清野菜名主演の火曜ドラマ『婚姻届に判を捺しただけですが』(TBS系、略称『ハンオシ』)が10月19日にスタートした。初回の世帯平均視聴率は9.4%(ビデオリサーチ調べ、関東地区/以下同)、個人視聴率は4.9%とまずまずのスタートだったが、同じく火曜ドラマの金字塔的作品『逃げるは恥だが役に立つ』(以下、『逃げ恥』)にストーリー設定が酷似しているとの声がネット上に続出した。
『ハンオシ』の原作は、『FEEL YOUNG』(祥伝社)で連載中の有生青春氏による同名漫画。結婚に興味がないデザイナー明葉(清野)が、突如抱えた500万円の借金を返すため、広告マン・百瀬(坂口健太郎)と“愛のない”偽装結婚生活を送るというものだ。
「この関係が、みくり(新垣結衣)と平匡(星野源)が“従業員”と“雇用主”という関係で契約結婚することになった『逃げ恥』と似ているというのです。どちらの作品にも、お金がきっかけで共同生活を始め、一線は超えないという前提があります。そのため、登場人物が変わっても『逃げ恥』の脚本を何となくなぞっているような“既視感”に襲われるのでしょう」(芸能ライター)
ほかにも、主人公が借金を背負うという設定は前クールの『プロミス・シンデレラ』を、部屋を片付けられず仕事に生きるヒロイン像は『私の家政夫ナギサさん』を思い浮かべる人もいるようだ。いずれも、火曜ドラマの過去作だが、なぜこうも似通ってしまうのか?

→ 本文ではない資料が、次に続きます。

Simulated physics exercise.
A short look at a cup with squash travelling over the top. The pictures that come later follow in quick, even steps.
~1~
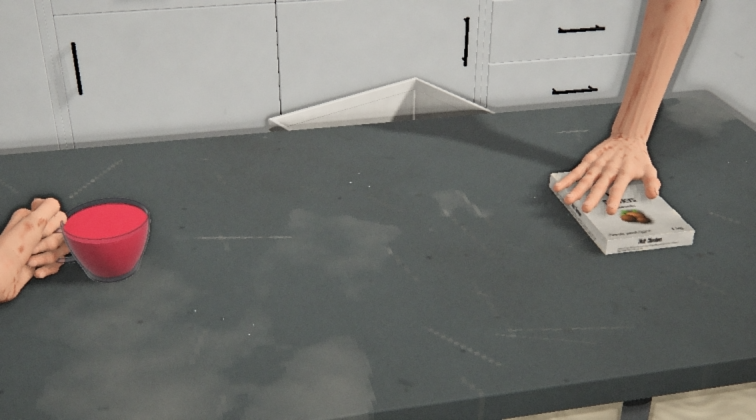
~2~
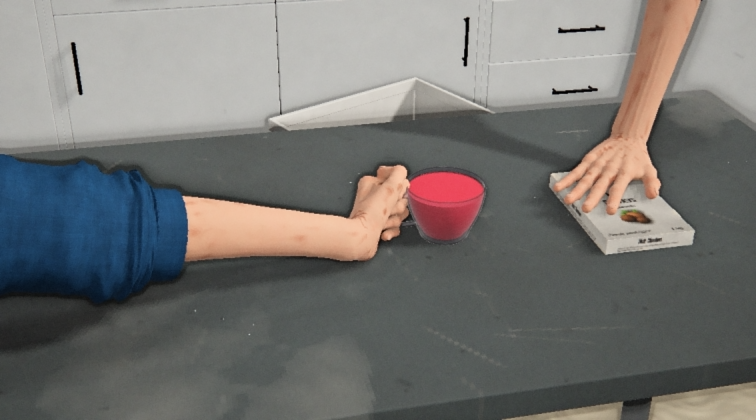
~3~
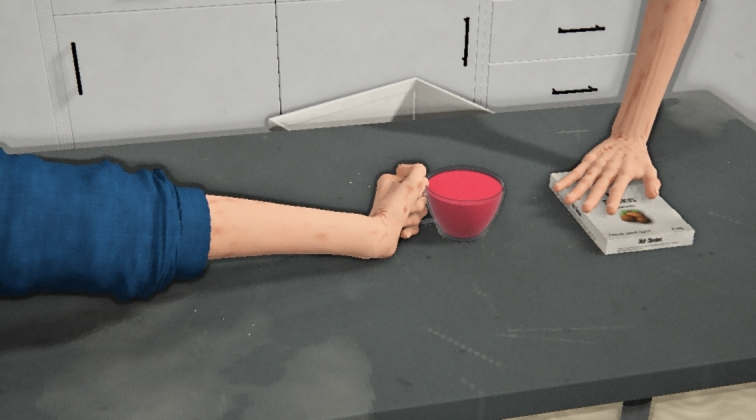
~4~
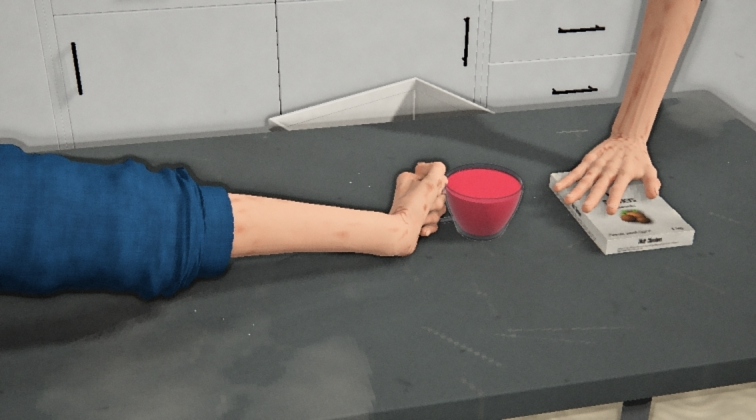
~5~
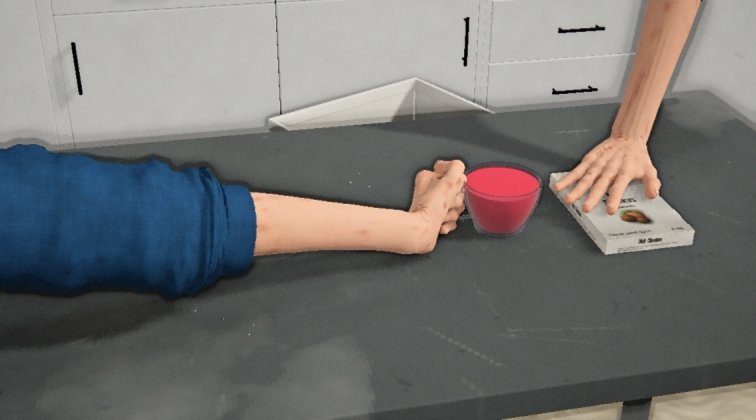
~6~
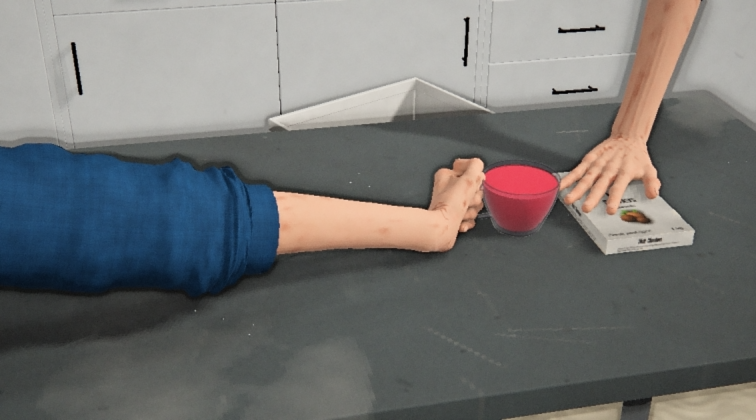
A cup of red squash sliding rightward across a dark countertop, held by one hand, while another hand rests on a packet.
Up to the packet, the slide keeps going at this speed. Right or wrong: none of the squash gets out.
Wrong, some gets out.
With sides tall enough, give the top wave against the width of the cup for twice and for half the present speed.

「この『ハンオシ』は、『逃げ恥』のチーフ演出家・金子文紀がメガホンをとり、プロデュース(那須田淳)、音楽(末廣健一郎、MAYUKO)も『逃げ恥』チームが作り上げている。ヒット作を手掛けると、その成功体験が忘れられないのはヒットメーカーが陥りやすいところです。26日の第2話は、百瀬の兄夫婦に偽装結婚がバレそうになる……という展開とのこと。一方で『逃げ恥』の2話も、早くも“契約結婚”が家族にバレる危機を迎えています」(テレビ関係者)
また『逃げ恥』6話は、平匡とみくりが新婚旅行ならぬ“社員旅行”をするという展開が“神回”と称された。「『ハンオシ』の原作にも、百瀬の仕事の関係で明葉と2人で温泉旅行に行くというストーリーがある」(同)といい、今後も類似を指摘する声はやみそうもない。
さらに火曜ドラマには避けられない問題があるという。主演を張れる女優の不足だ。上白石萌音が『恋はつづくよどこまでも』の1年後、同じ枠と同じスタッフで『オー!マイ・ボス!恋は別冊で』に主演したように、森七菜らなどこれまでの火曜ドラマのヒロインが今後、再登板することも十分に考えられる。